Katherine Parr
A new law made it treason for any future queen to conceal her pre-marital affairs. It would take a bold or a modest woman to become 52-year-old Henry’s wife. When, in 1543, 32-year-old widow Katherine Parr came to court she had been married twice. She was independently well off, with neither parents nor children.
Immediately Sir Thomas Seymour, brother of the late Queen Jane and one of the most eligible bachelors at Henry’s court, was attracted to the wealthy, good-looking widow. The feeling was mutual, but Henry had fallen in love with Katherine and showered her with gifts.
In May, Henry cleared his path by sending Seymour to be resident ambassador in Brussels and proposed marriage to Katherine. She accepted not for personal, political or dynastic ambitions, but because God had told her to. They married on 12 July 1543 at Hampton Court.
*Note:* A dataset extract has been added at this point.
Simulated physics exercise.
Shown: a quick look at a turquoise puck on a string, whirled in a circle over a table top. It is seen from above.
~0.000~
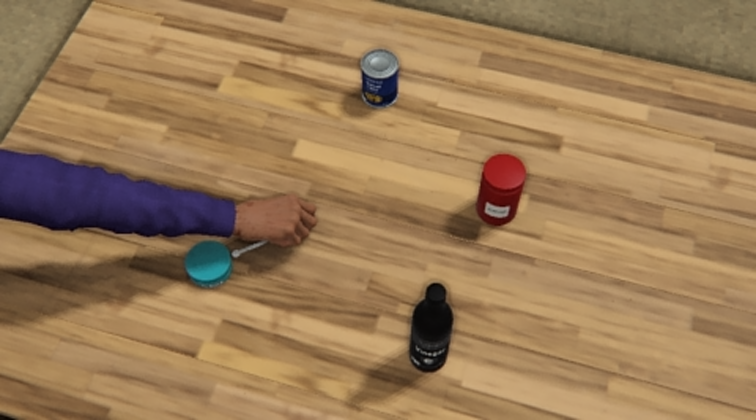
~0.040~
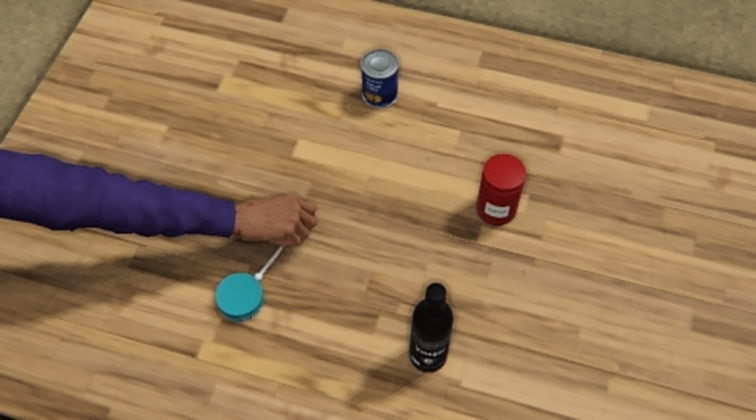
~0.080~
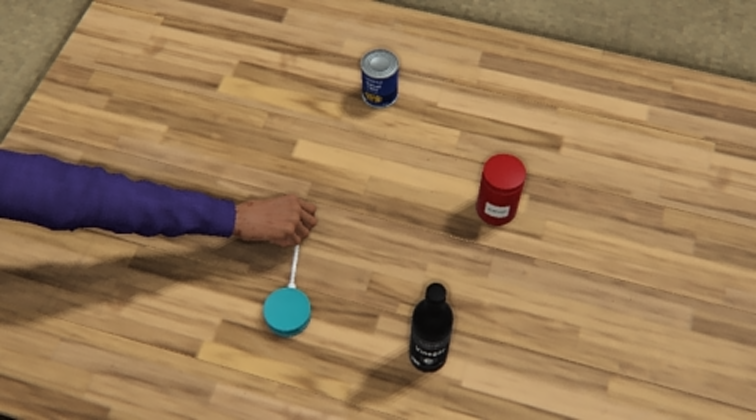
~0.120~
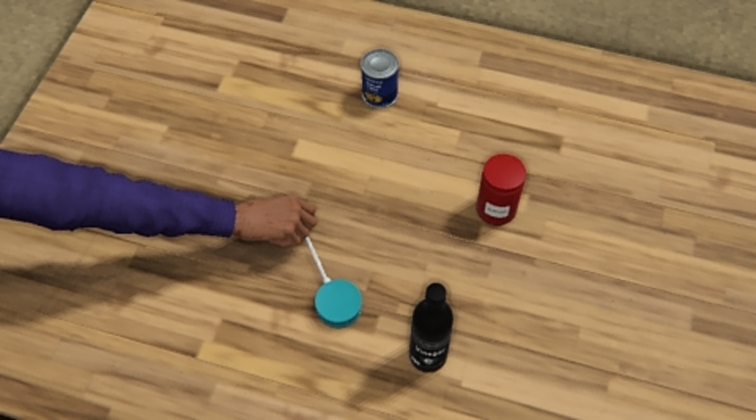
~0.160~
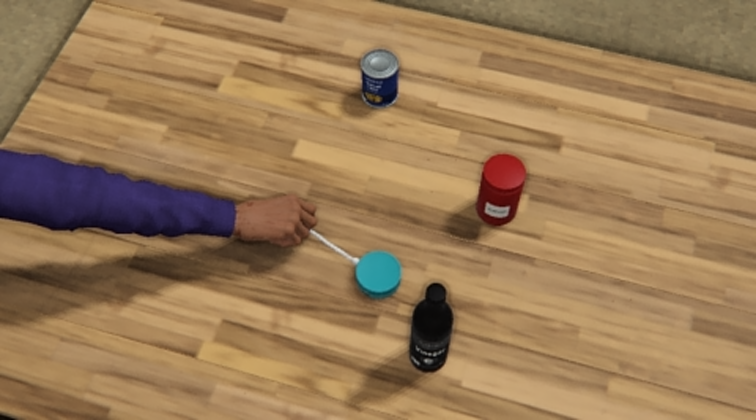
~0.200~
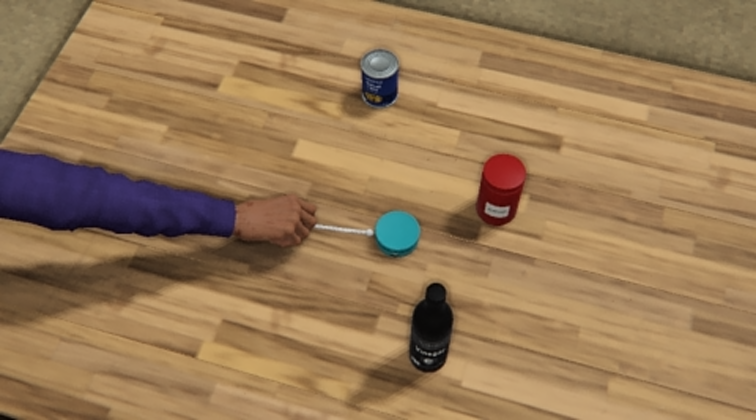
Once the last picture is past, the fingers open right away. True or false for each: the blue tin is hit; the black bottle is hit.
Blue tin is hit: True; black bottle is hit: False.
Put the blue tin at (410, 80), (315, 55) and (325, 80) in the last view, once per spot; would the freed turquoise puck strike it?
First try: It is struck; second try: It escapes; third try: It is missed.
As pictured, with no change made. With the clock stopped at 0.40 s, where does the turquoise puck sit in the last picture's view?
Around (394, 97).
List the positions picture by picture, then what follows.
The first frame shows turquoise puck (207, 260); blue tin (380, 63); black bottle (436, 292); red jar (505, 171).
The second frame shows turquoise puck (238, 294).
The third frame shows turquoise puck (287, 308).
The fourth frame shows turquoise puck (339, 300).
The fifth frame shows turquoise puck (379, 271).
The sixth frame shows turquoise puck (397, 230); blue tin (380, 63); black bottle (436, 292); red jar (505, 171); going round anticlockwise.
After 0.28 s, puck near (393, 155).
After 0.40 s, puck near (394, 97); blue tin pushed aside.
In the end, puck near (400, 71); blue tin knocked over. The blue tin takes the knock and the black bottle stays untouched.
Both Mary and Elizabeth were present at the wedding and Katherine took a keen interest in the children’s learning.
Katherine believed it was her task to complete the conversion of king and country to the reformed religion, an ambition which drew sympathies from Archbishop Cranmer.
Stephen Gardiner, Bishop of Winchester, disliked nothing more than a woman with opinions, especially anti-Catholic opinions. By 1545 his hunt for heretics began to close in on the queen.
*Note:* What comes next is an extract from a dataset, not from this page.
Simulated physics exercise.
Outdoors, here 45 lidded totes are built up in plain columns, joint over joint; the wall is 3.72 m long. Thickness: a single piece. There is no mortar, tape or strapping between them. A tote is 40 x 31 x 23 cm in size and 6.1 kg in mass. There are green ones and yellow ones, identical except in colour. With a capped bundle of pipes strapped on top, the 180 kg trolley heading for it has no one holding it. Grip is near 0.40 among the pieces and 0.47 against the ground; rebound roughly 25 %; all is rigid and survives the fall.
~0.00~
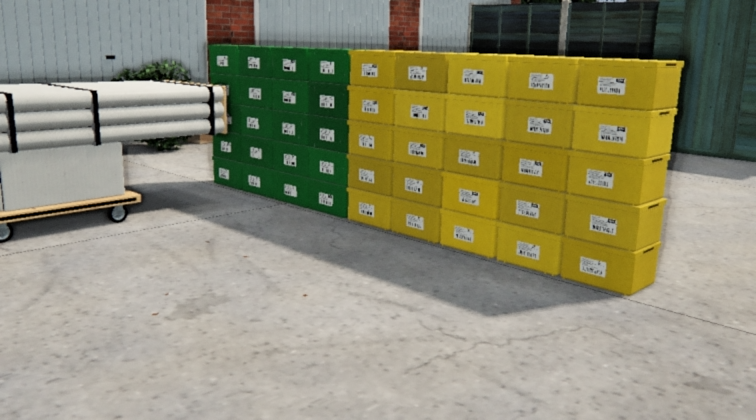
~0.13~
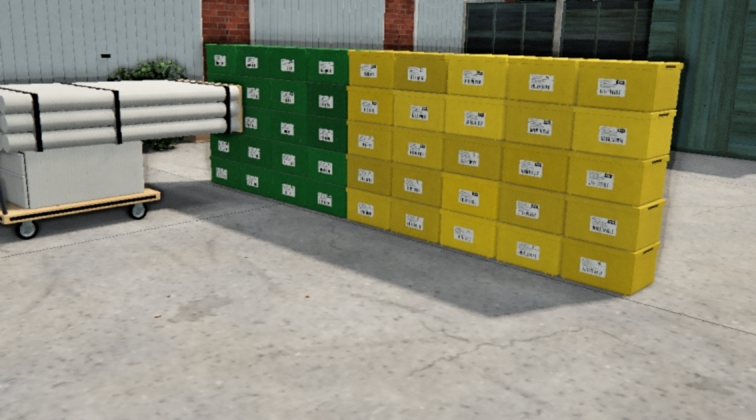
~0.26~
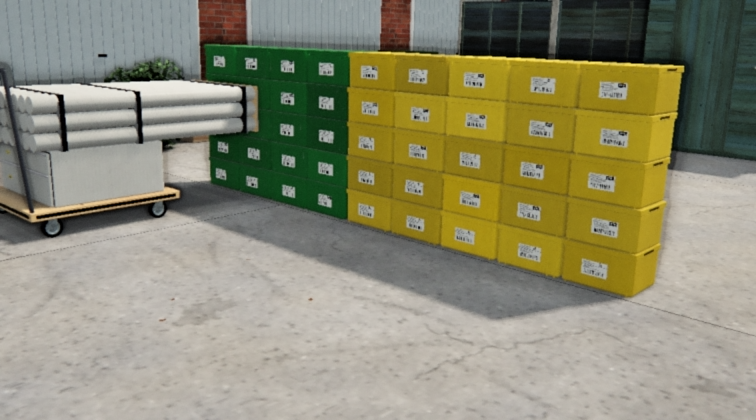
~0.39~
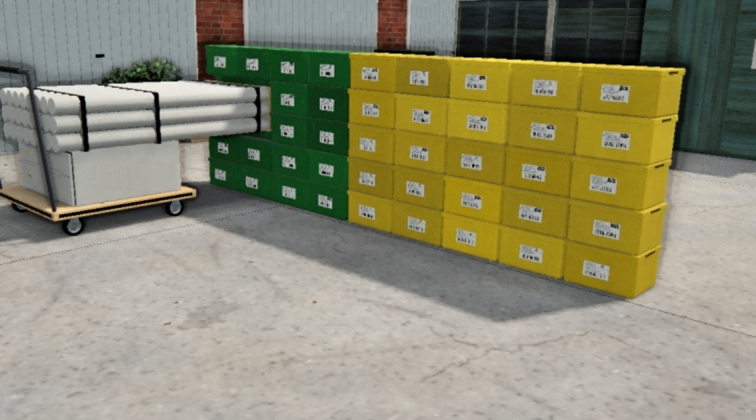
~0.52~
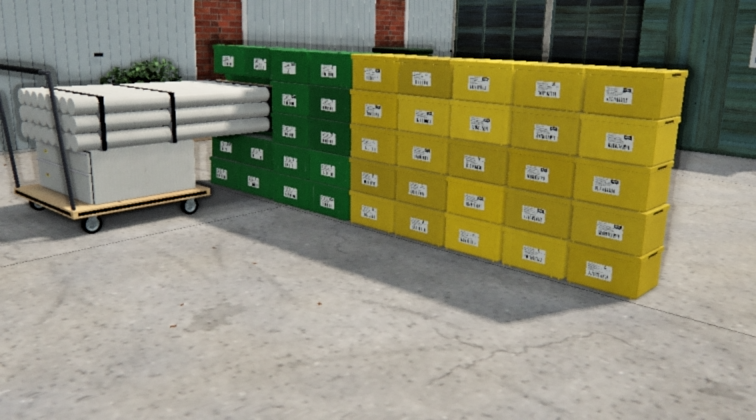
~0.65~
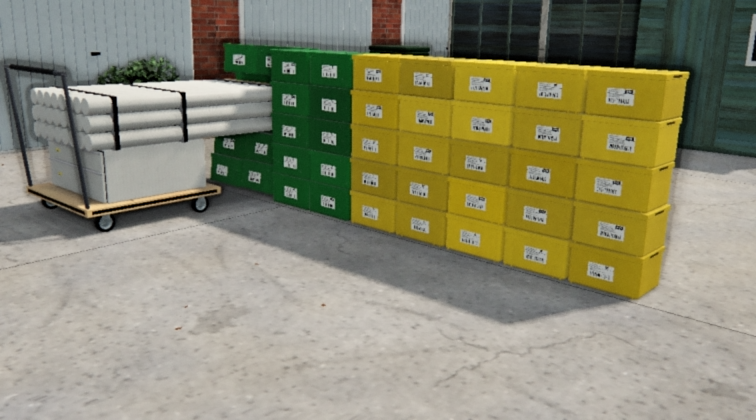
On a concrete yard beside a corrugated building, a flat trolley loaded with strapped white rolls glides in from the left toward a wall of green and yellow lidded totes. The overhanging rolls meet the green end, then press in, shoving several green totes out of line while the yellow ones barely move.
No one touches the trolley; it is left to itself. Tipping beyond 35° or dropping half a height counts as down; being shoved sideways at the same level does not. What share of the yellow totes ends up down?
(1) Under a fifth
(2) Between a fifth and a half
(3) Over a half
Under a fifth (1).
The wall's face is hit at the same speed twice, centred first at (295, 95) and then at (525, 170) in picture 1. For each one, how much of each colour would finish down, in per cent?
You'd get yellow at 0 followed by 50, and green at 80 followed by 0 percent.
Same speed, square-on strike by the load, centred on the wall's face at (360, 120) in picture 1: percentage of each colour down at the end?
Result - yellow: 30 %; green: 20 %.
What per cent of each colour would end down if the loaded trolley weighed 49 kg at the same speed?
You'd get yellow at 0 and green at 0 per cent down.
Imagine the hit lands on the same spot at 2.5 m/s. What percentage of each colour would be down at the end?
You'd end up with yellow at 0 per cent down and green at 20 per cent.
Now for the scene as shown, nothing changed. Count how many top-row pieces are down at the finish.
2.
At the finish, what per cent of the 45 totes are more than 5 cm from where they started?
Fraction: 20 %.
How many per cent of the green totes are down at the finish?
Share down, green: 40 percent.
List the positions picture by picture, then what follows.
In the first frame (each place is the centre of the face we see best; the camera moves round a little), load (219, 101) 35 cm short of the wall; top yellow tote (474, 76); top green tote (222, 60); all as stacked.
In the second frame, load (235, 100) 20 cm short of the wall; top yellow tote (474, 77).
In the third frame, load (251, 100) 56 mm short of the wall; top yellow tote (476, 79).
In the fourth frame, load (265, 101) 7 cm into the wall's line; top yellow tote (477, 81); 4 have shifted.
In the fifth frame, load 18 cm into the wall's line; top yellow tote (480, 82); top green tote (228, 60) moved 8 cm; 8 have shifted.
In the sixth frame, load 27 cm into the wall's line; top yellow tote (481, 83); top green tote (239, 59) tilted 4°; 10 have shifted.
By 0.90 s, load 41 cm past the wall's line, still rolling; none of the 25 yellow totes down (0 of 45 in all colours); top yellow tote unmoved; top green tote tilted 22°.
By 1.26 s, load 58 cm past the wall's line, still rolling; none of the 25 yellow totes down (6 of 45 in all colours); top yellow tote unmoved; top green tote tilted 62°, 84 cm lower.
When it is over (2.9 s), load 83 cm past the wall's line, stopped; none of the 25 yellow totes down (8 of 45 in all colours); top yellow tote unmoved; top green tote on its side. That is 0 per cent. In pixels of the last frame, middles, top yellow tote near (496, 82), top green tote near (401, 141).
Katherine’s religious opinions were known in detail because most unusually for a 16th-century woman and still more remarkably for a queen, she was a published writer. Her first work was the Prayers and Meditations, printed in 1545.
Katherine knew she had to follow her conscience and face death, or subdue it and survive. She told the king, ill with thrombosis of his leg, that her opinions ‘were woman’s opinions of no importance and never had been’. The king was convinced of his wife’s innocence.
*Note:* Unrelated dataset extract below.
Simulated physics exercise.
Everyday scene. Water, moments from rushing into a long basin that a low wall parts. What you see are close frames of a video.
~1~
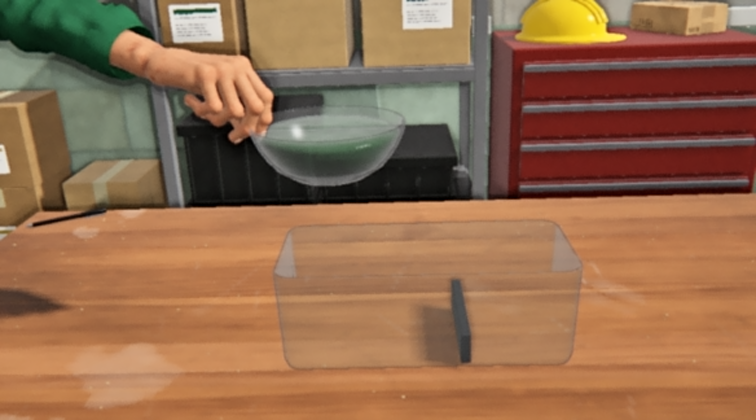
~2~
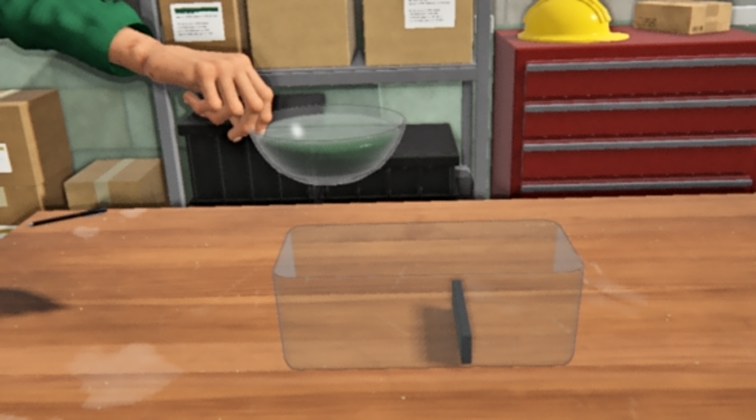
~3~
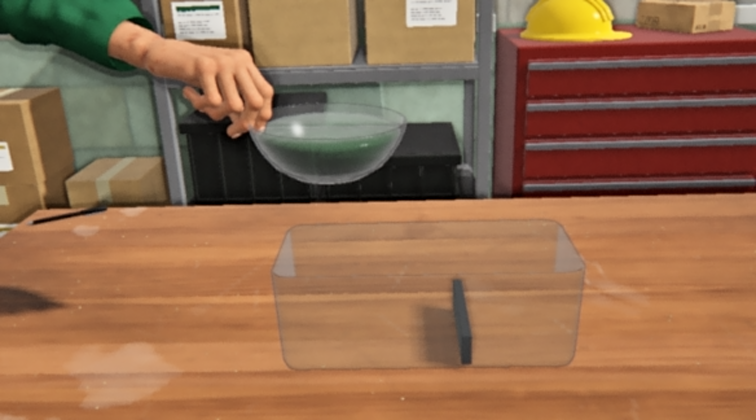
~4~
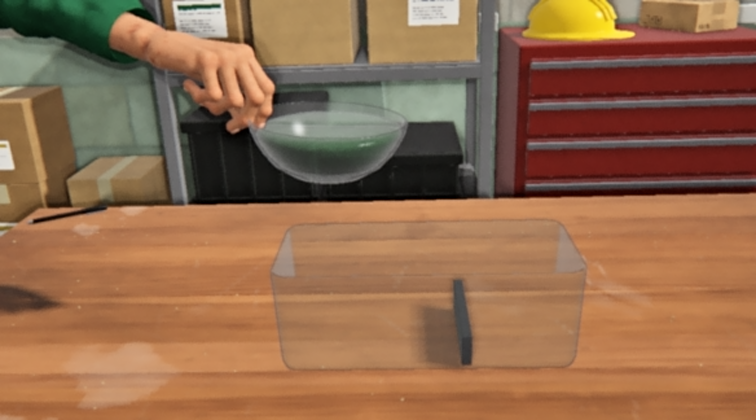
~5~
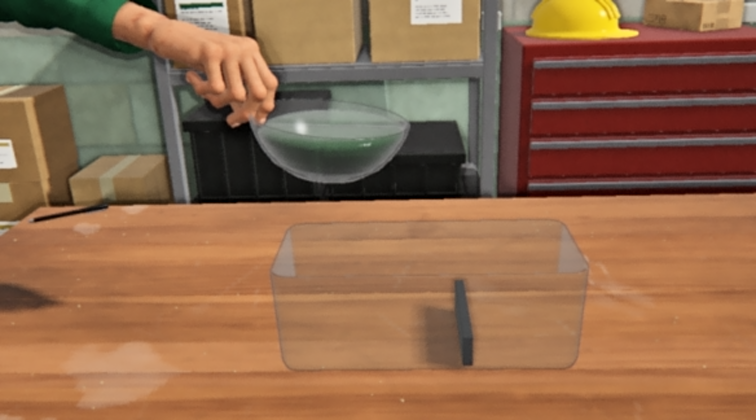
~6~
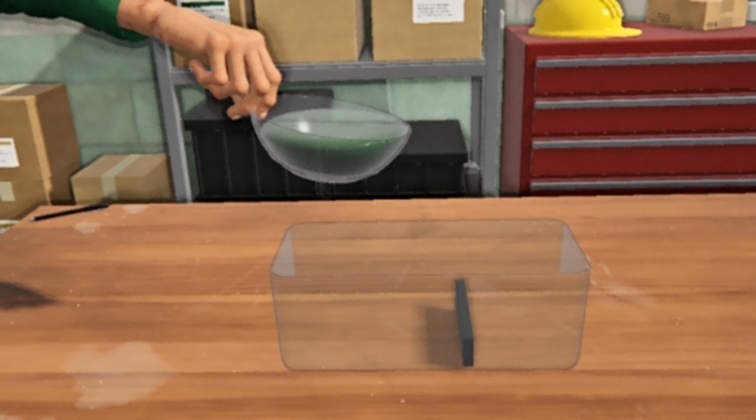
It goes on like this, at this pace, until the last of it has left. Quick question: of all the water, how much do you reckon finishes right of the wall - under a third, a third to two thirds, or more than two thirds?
The share right of the wall is going to reach a third without passing two thirds.
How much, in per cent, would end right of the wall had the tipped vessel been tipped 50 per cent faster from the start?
Some 40 per cent.
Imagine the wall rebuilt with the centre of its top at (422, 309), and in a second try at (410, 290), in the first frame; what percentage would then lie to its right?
I'd expect near 80 percent the first time and near 90 percent the next.
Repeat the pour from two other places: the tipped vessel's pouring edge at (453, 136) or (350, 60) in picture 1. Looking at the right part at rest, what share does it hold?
You'd see around 80 per cent, and then around 10 per cent.
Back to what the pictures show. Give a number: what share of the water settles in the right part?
About 50 per cent.
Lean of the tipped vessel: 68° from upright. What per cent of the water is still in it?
Near 20 per cent.
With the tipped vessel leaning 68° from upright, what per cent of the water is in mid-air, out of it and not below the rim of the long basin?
Somewhere around 30 per cent of it.
A moment on, the tilt is 68° and 19 per cent is still to pour, 17 is left of the wall and 35 right of it.
Next, the tilt is 108° and 0 per cent is still to pour, 47 is left of the wall and 52 right of it.
Then the tilt is 121° and 0 per cent is still to pour, 47 is left of the wall and 52 right of it.
Later the tilt is 121° and 0 per cent is still to pour, 47 is left of the wall and 52 right of it.
At rest 47 per cent lies left of the wall, 52 right of it and 1 outside.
Gardiner was dismissed from the king’s Privy Council and the Duke of Norfolk was sent to the Tower. Henry's death in 1547 ended the debate.
Katherine returned to Seymour. They married and one year after Henry’s death she was pregnant. She gave birth to a girl, but fell ill and died. She was buried as Henry’s widow, but not in the fashion he would have approved. It was the first Protestant royal funeral.